La France a attendu que la croissance tombe du ciel, et ce faisant elle s’est interdit de déverrouiller le mécanisme d’emplois. C’est vrai qu’en France comme ailleurs, il existait un écosystème plutôt favorable à la création d’emplois. Nous avions en France plutôt plus d’idées innovantes qu'ailleurs. Nous avions des potentialités de marchés plutôt importantes par le déficit budgétaire, nous avions la même abondance de liquidités, des taux très bas.. et pourtant les entreprises n’ont ni investi, ni créé d’emplois.

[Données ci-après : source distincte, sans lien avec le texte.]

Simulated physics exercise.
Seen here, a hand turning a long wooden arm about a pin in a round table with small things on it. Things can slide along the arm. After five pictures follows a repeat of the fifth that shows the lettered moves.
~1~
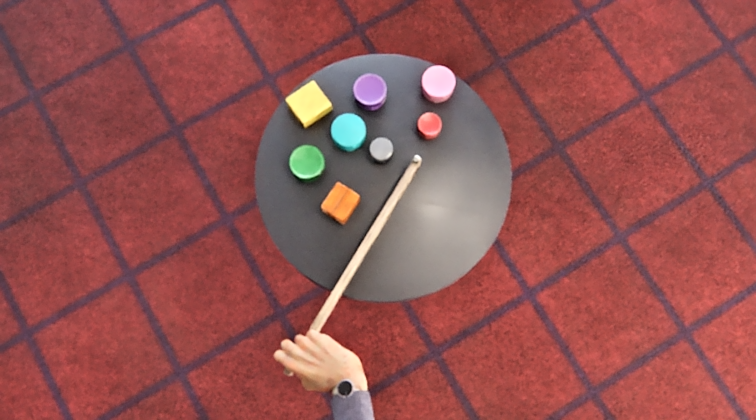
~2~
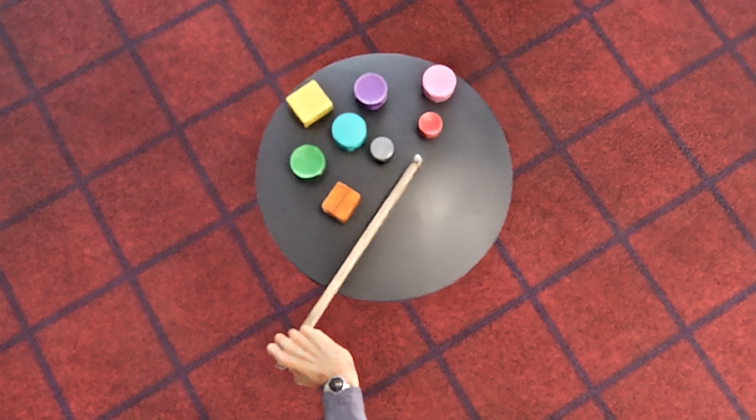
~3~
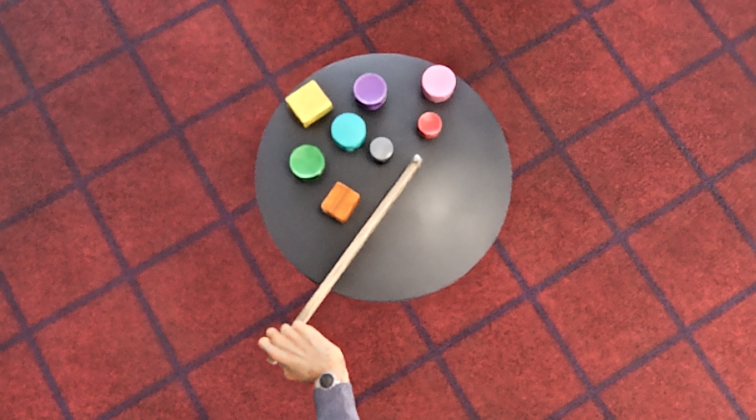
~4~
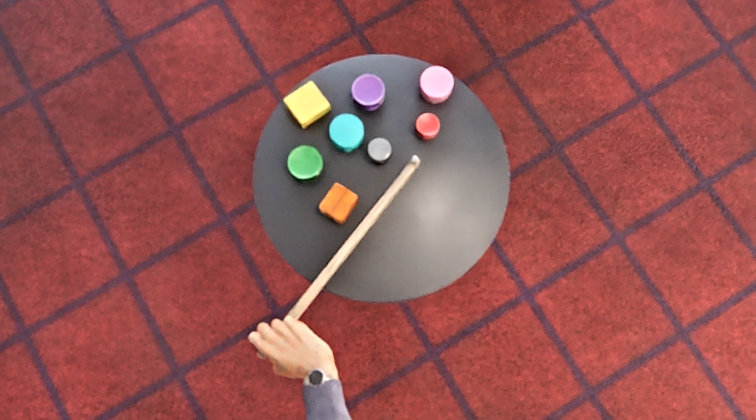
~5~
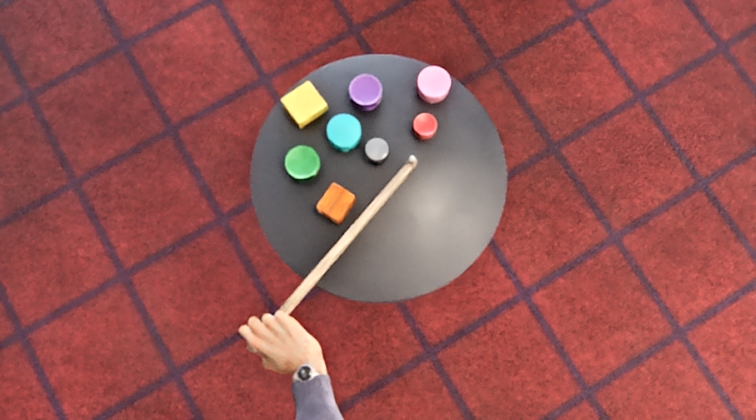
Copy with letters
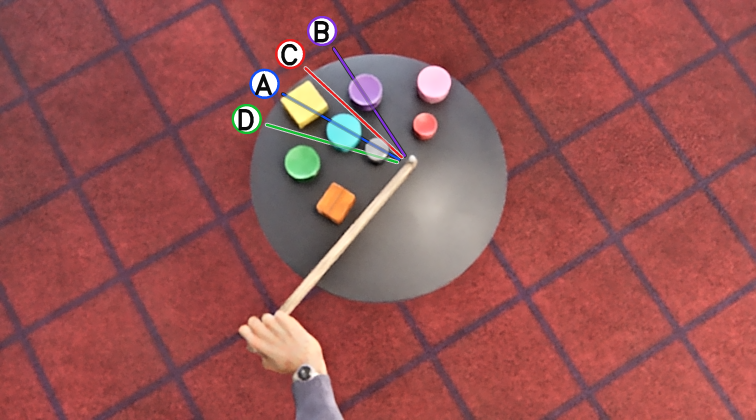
A hand swung the near end of a long wooden arm slowly to the left across a round black table, while the colourful blocks and little round containers around it stayed where they were.
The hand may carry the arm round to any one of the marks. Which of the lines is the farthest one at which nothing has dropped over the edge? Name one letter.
Stop at D.
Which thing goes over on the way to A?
The yellow block goes over.
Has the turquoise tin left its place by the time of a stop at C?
Yes.
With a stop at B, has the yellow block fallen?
Yes.
On the copy, A at (341, 127); B at (369, 101); C at (353, 112); D at (331, 144).
On D. First, arm (339, 195); orange box (330, 186); pink tub (433, 85).
Then, arm (332, 164); green tub (295, 145); turquoise tin (347, 124).
Finally, arm (335, 140); yellow block (309, 81); green tub (296, 114); nothing has fallen.
By contrast, A drops the yellow block; B drops the yellow block, green tub and purple tub; C drops the yellow block, green tub and purple tub.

Alors pourquoi ? Tout simplement parce que les chefs d’entreprise se sont enfermés dans un phénomène de rejet. L’emploi pour eux est devenu trop compliqué, trop stressant, trop onéreux. Beaucoup d’entrepreneurs français ont préféré refuser des clients, renoncer à un marché, plutôt que d’investir et d’embaucher. Lorsque le Gouvernement a commencé à comprendre ce phénomène et à lancer le CICE, il a continué de tenir un discours très ambigü à l’égard des acteurs du monde des affaires. La fiscalité du capital est restée très lourde, or la fiscalité du capital est une fiscalité qui freine l’investissement. Plus grave encore, le Gouvernement a laissé penser qu'il pouvait faire machine arrière et revenir à une politique économique plus classique. En écoutant les frondeurs, en laissant Arnaud Montebourg en liberté sur le thème de l’étatisme, il décourageait par défaut les chefs d’entreprise. Aujourd'hui, en ne faisant aucun effort de restriction des dépenses publiques, il laisse entendre qu'on ne pourra jamais diminuer la pression fiscale. En rabotant la loi Macron, en recadrant chaque ambition de réforme que peut imaginer le ministre de l’Economie, le Gouvernement envoie un signal qui n’est guère favorable aux chefs d’entreprise.

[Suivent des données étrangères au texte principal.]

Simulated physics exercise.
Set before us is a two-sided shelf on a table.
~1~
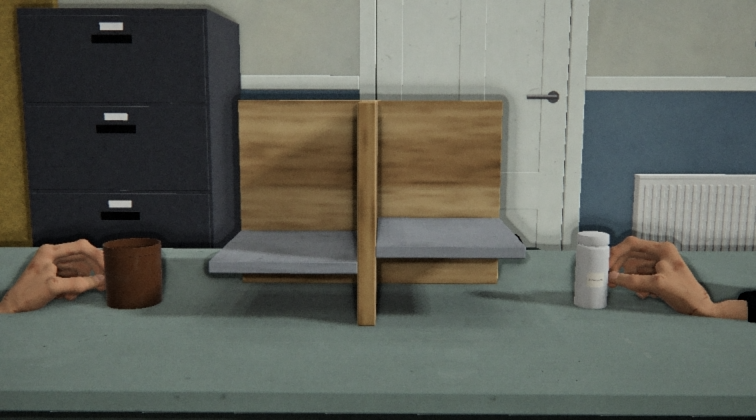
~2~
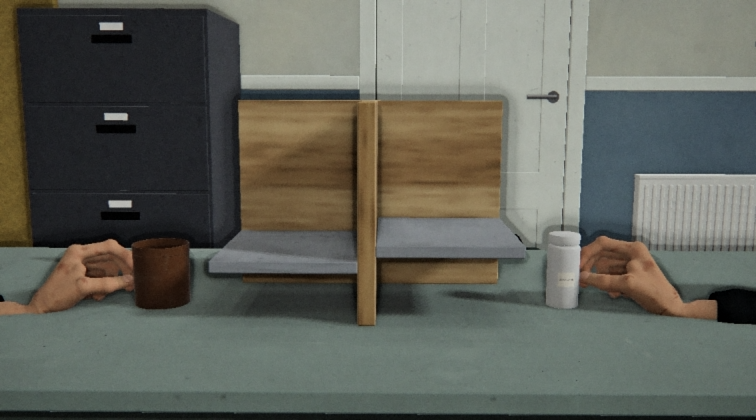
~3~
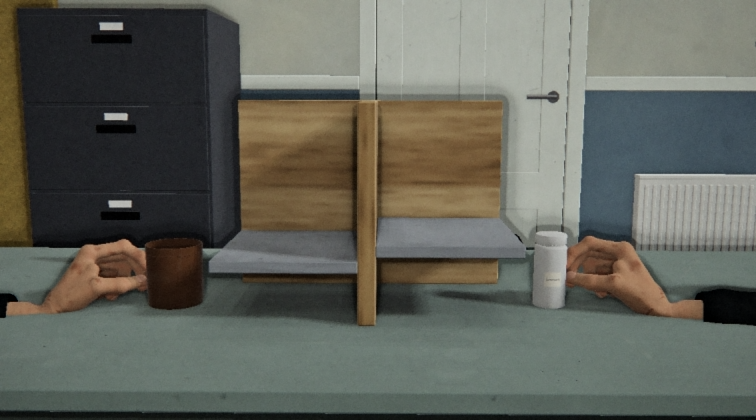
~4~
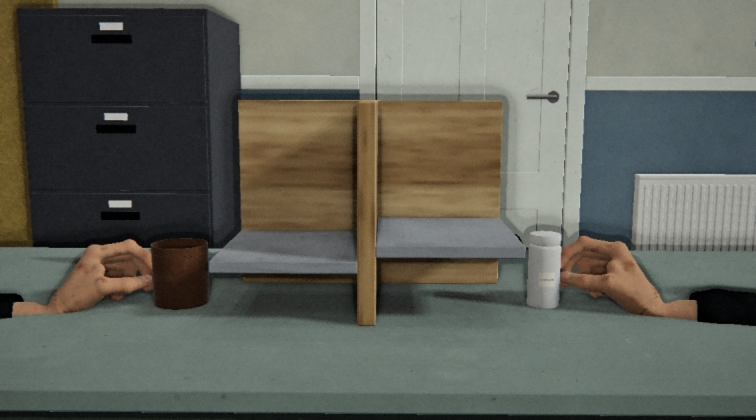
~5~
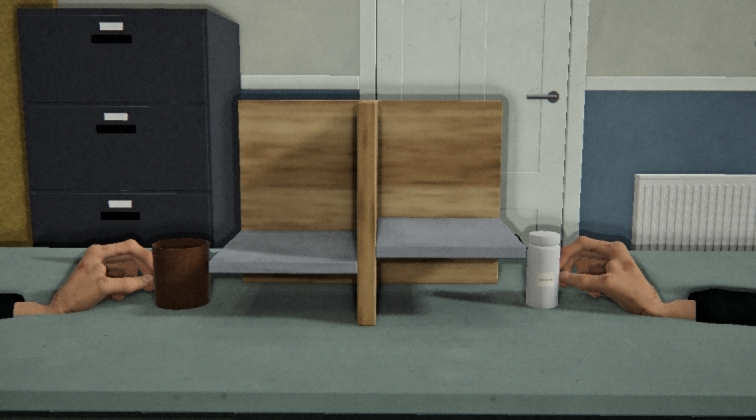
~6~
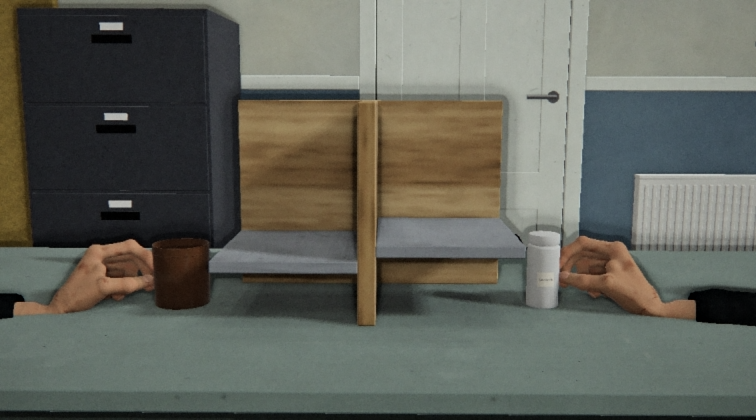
In an office-like room with a dark filing cabinet, a pale door and a radiator, a greenish table is seen level from the front. A wooden two-sided shelf with grey ledges stands in the middle, a brown beaker at left and a white shaker at right, each beside a hand. Both hands slide the objects a short way inward, slowing until barely moving, while the camera stays still.
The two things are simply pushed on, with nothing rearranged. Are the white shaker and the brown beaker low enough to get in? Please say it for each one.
The white shaker stops at the shelf, the brown beaker stops at the shelf.
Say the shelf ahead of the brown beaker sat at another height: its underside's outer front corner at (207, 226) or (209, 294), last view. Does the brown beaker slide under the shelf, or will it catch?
In order, it passes beneath and then is held back.
Then, 0.26 s past the last view, white shaker sliding up to the opening near (529, 269); brown beaker sliding up to the opening near (197, 273).
Finally, the white shaker catches on the edge, near (526, 269); the brown beaker catches on the edge, near (198, 273).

Le dernier plan d’urgence pour l’emploi ne contient aucune réforme structurelle. Les projets concernant le droit de licenciement ou le fonctionnement du marché du travail ont été abandonnés. Dans ces conditions, le président de la République peut toujours déverser des tonnes de prestations et de subventions pour la formation et pour le chômage, il ne changera pas l’attitude des chefs d’entreprise tant qu’il ne s’attaquera pas aux conditions de travail, aux horaires, aux dépenses publiques et à l'impôt sur l’investissement.

C’est dommage parce que jamais les conditions économiques et financières de la création d’emplois n'ont été aussi bien réunies. Il faudrait simplement faire sauter les verrous psychologiques et cela, le Président ne le fera pas, Il ne laissera même pas son ministre de l’Economie le faire à sa place. Quand dans ce pays on aura enfin compris que la croissance ne tombe ni du ciel, ni de Bercy , ni de la BCE... Tant que dans ce pays on n’aura pas compris que c’est l’emploi qui fabrique la croissance et non l’inverse, on ne sortira pas du chômage de masse.